Tuesday, November 25, 2014

Union wants Labor Ministry to keep out foreign helicopter pilots

Saran
The Helicopter Pilot Labor Union is seeking help from the Labor Ministry to revise the Alien Working Act to preserve jobs for locals.

"The [Civil Aviation] department has revised some conditions and allowed foreign pilots to work in Thailand, which violates the regulation that reserves such work for locals. This has caused many local pilots to lose their jobs," Saran Siripoonphol, president of the union, said yesterday.

The union has scheduled a meeting with labor officials next month to demand that the ministry revise some conditions for work permits for foreigners that were endorsed last year by the department under the Transport Ministry.

The Civil Aviation Department allowed foreign pilots and co-pilots to work in four reserved jobs - offshore, mostly for oil platforms; sightseeing; balloons and parachutes; and executive travel.

About 50-70 foreign helicopter pilots are working in Thailand, or 30 percent of the total. The government granted the privilege for foreign pilots to work in Thailand as part of its promotion of the aviation industry, while there was a pilot shortage years ago.

The union fears that more foreigners will come to steal its members' jobs.

In Malaysia, the government is moving against foreign pilots working in the same business, while Brazil is now hiring 100 percent local pilots.

Many operators in Thailand prefer to hire foreign pilots because they do not want to spend Bt5 billion on two years of training to produce one pilot.

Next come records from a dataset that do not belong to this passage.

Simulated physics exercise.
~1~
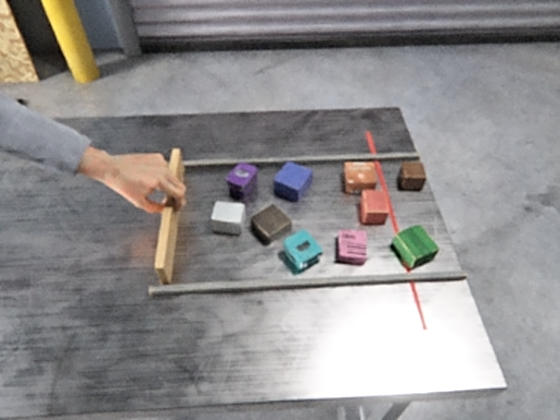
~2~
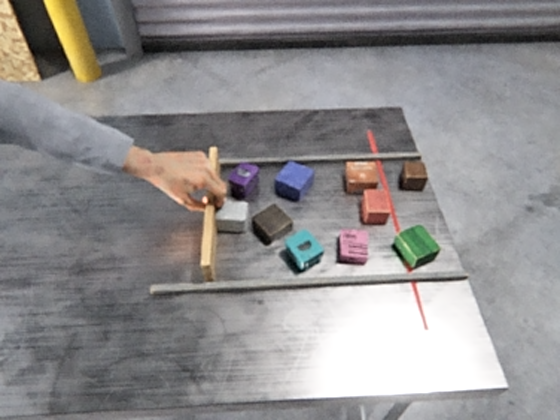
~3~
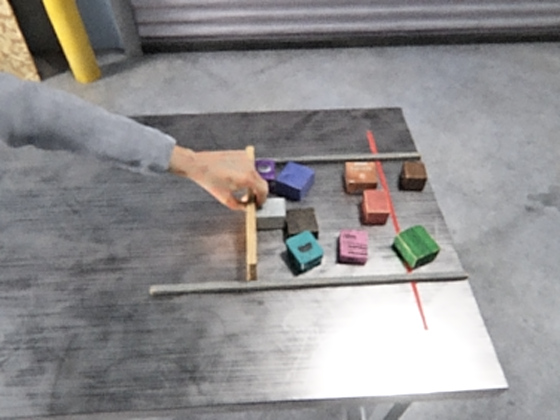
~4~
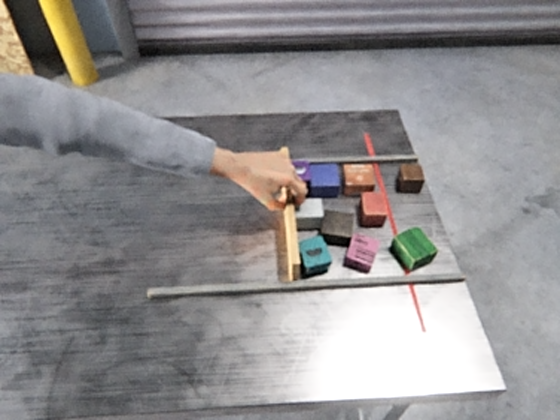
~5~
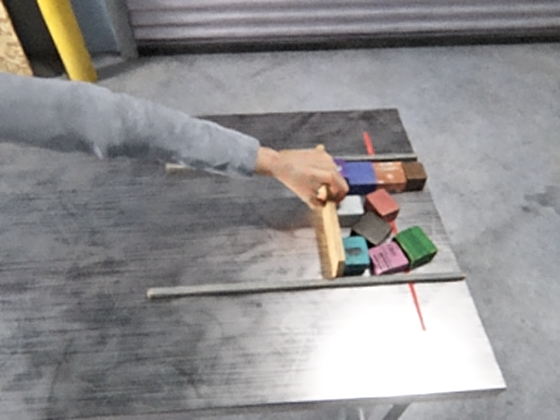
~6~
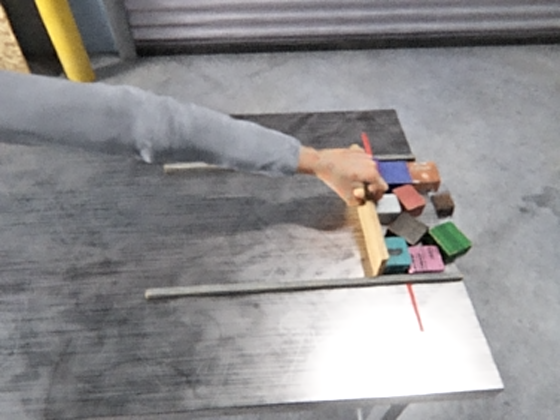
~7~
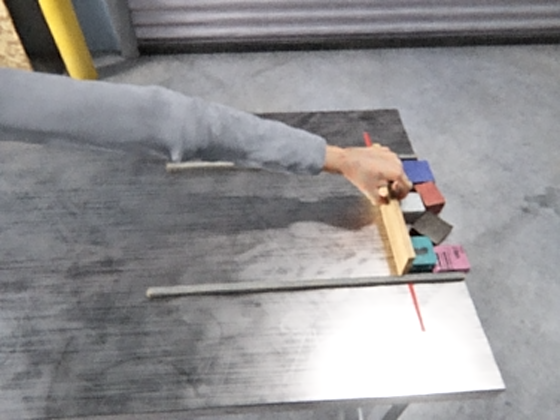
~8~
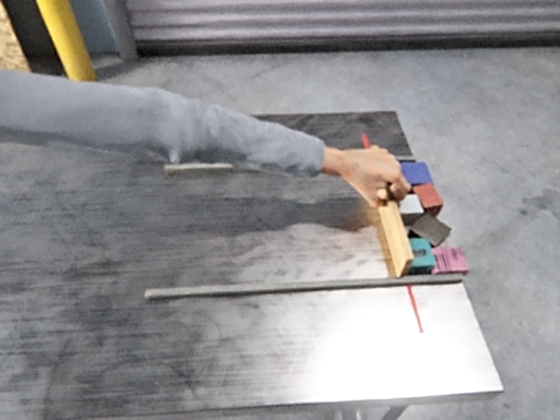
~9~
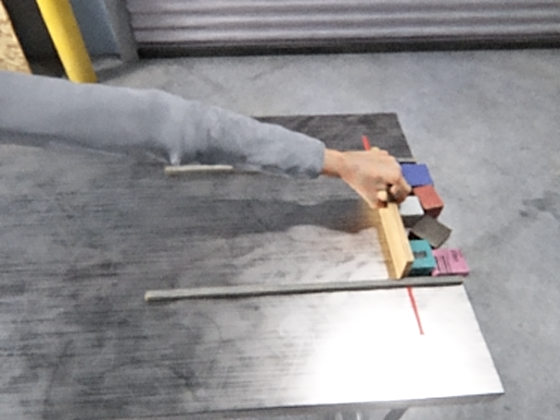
A hand slid an upright wooden board rightward along a channel on a table, bunching up colorful blocks and pushing them toward the end, where the orange, green and brown ones went over the edge before the board stopped near the red tape.
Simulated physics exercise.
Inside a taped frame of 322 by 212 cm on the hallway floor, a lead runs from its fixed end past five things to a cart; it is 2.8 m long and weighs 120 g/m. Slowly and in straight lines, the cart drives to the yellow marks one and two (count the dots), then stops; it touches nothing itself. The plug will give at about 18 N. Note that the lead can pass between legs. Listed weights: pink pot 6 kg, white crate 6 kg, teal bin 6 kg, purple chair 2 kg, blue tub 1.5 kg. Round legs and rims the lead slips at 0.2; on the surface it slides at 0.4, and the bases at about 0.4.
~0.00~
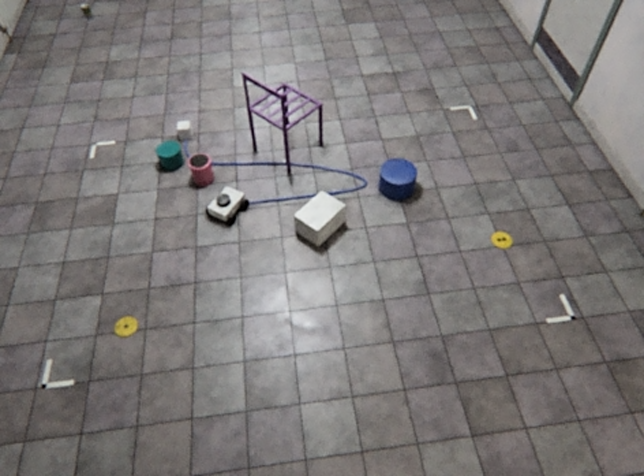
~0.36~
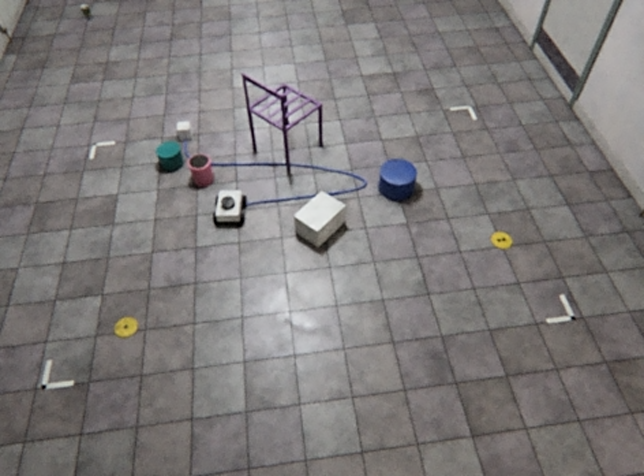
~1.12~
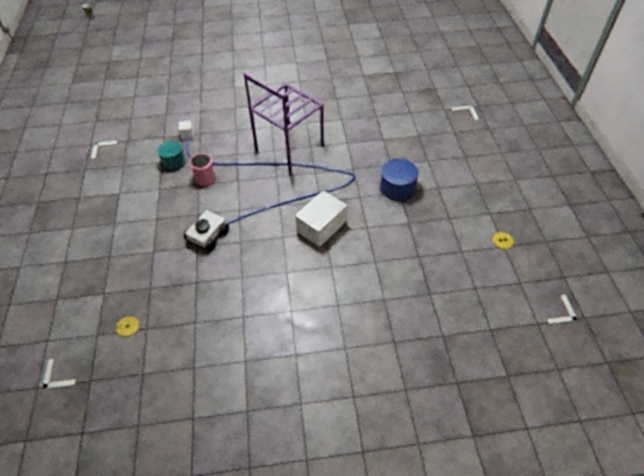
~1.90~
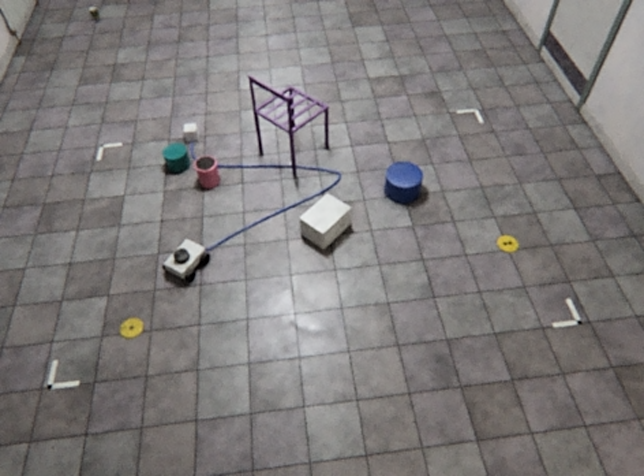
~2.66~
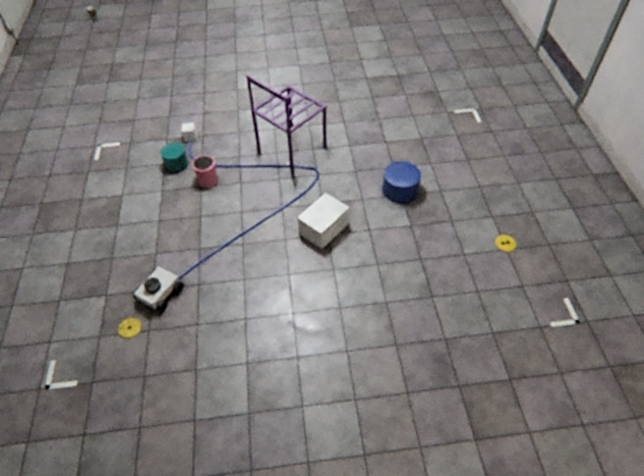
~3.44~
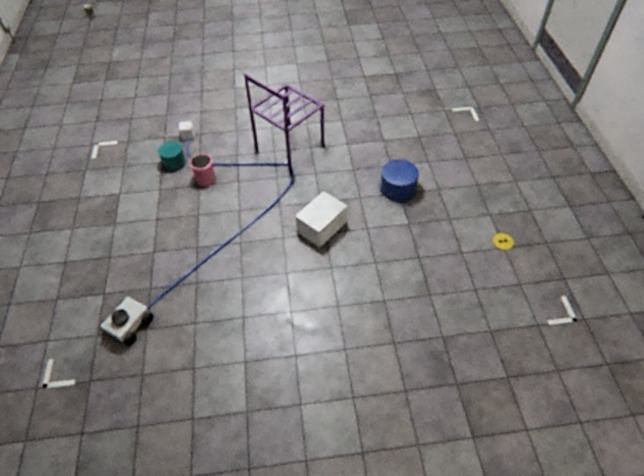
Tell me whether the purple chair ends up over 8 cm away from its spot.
It does not remain.
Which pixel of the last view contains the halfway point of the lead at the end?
I'd point to close to (298, 231) in the last picture.
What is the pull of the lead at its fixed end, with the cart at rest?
It comes out close to 18 N.
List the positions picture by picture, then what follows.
The first picture shows purple chair (285, 105); marks (126, 327) (502, 240); lead runs through (272, 200); cart (232, 205).
In the second picture, lead runs through (272, 201); cart (232, 207).
In the third picture, lead runs through (250, 214); cart (212, 230).
In the fourth picture, lead runs through (229, 237); cart (192, 259).
In the fifth picture, lead runs through (317, 178) (202, 261); cart (165, 287).
The sixth picture shows purple chair (286, 106); lead runs through (285, 191) (233, 238) (172, 287); cart (134, 318).
After 5.4 s, cart at (225, 303), lead slack at the fixed end; nothing else has moved.
After 7.3 s, cart at (327, 280), lead slack at the fixed end; nothing else has moved.
After 9.2 s, cart at (423, 258), lead slack at the fixed end; nothing else has moved.
After 11.1 s, cart at (491, 241), 17 N at the fixed end; purple chair 18 cm off its start.
After 11.5 s, cart at (491, 241), 18 N at the fixed end; purple chair 18 cm off its start at (270, 118).
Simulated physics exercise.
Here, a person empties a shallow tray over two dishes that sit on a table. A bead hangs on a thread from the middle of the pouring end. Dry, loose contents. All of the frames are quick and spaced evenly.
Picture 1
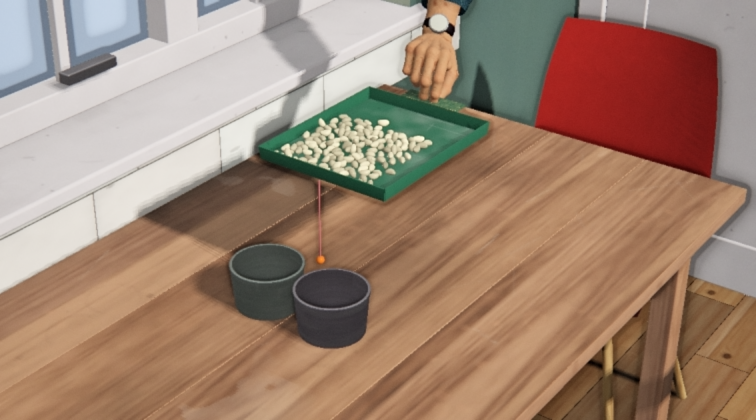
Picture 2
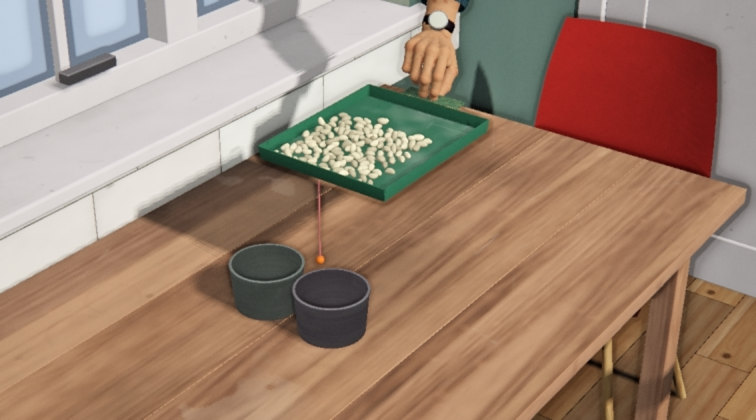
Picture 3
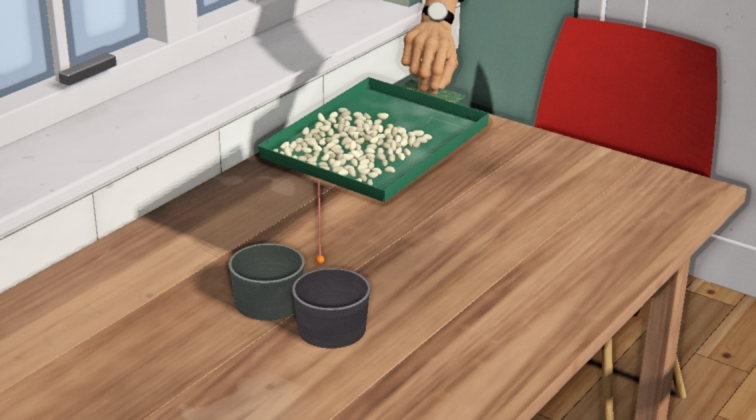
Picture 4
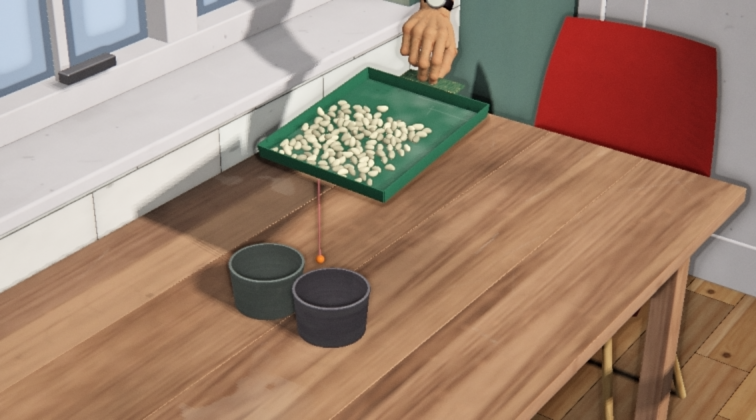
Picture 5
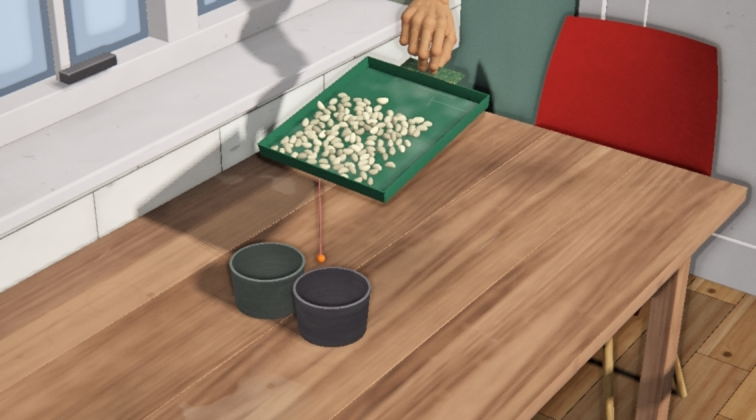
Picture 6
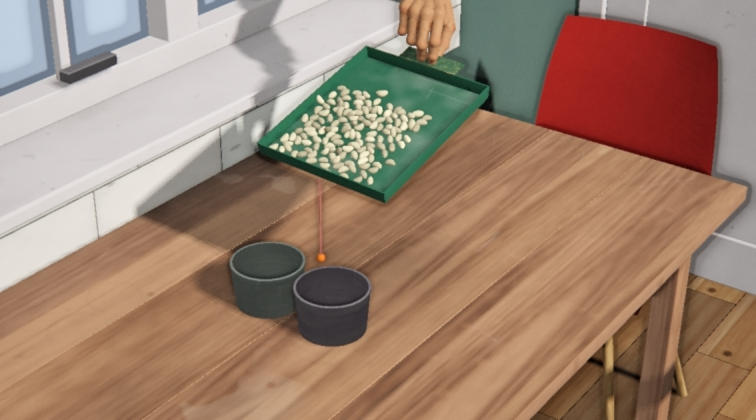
A green tray of white beans, held by a hand at its far end, slowly tilts as the hand raises that end above a wooden table, while two dark dishes and an orange bead on a thread stay nearly still.
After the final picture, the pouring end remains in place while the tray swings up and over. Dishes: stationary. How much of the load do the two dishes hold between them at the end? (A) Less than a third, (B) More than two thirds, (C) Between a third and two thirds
C.
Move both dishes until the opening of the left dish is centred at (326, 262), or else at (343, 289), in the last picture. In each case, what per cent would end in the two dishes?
Around 10 and then 50 per cent.
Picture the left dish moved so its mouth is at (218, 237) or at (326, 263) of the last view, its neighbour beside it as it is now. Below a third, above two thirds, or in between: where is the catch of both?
In order of the places: Under a third, then under a third.
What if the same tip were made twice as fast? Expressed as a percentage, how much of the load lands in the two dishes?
Near 40 %.
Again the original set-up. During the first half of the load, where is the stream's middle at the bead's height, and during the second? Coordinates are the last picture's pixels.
First close to (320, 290), next close to (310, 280).
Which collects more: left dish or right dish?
The one you want is the right-placed one.
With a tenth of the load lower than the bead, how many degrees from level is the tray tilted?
A tilt of roughly 110°.
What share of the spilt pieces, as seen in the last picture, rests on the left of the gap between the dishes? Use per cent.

"Foreign captains usually earn double or about Bt400,000 per month compared with Bt200,000 for locals. However, operators like to use foreigners maybe because of the company's image and also the pilots' expertise," Saran said.

According to the union, nine companies are operating in the helicopter business in Thailand - Thai Aviation Service, SFS, United Off-Shore, Air Advance, Bangkok Helicopter, Siam Land, Sri Chang Flying, Minibae and Helilux. More than half of the flight-deck crew at some companies are from abroad, mostly the United States, Canada, Japan, India and the Philippines.

The union was established four years ago and now has about 30 members out of the 150 helicopter pilots in the country.

In July, the union filed a complaint to the National Council for Peace and Order, then to the Transport Ministry, on this predicament, but neither inquiry has made any progress.

The next target is the Labor Ministry.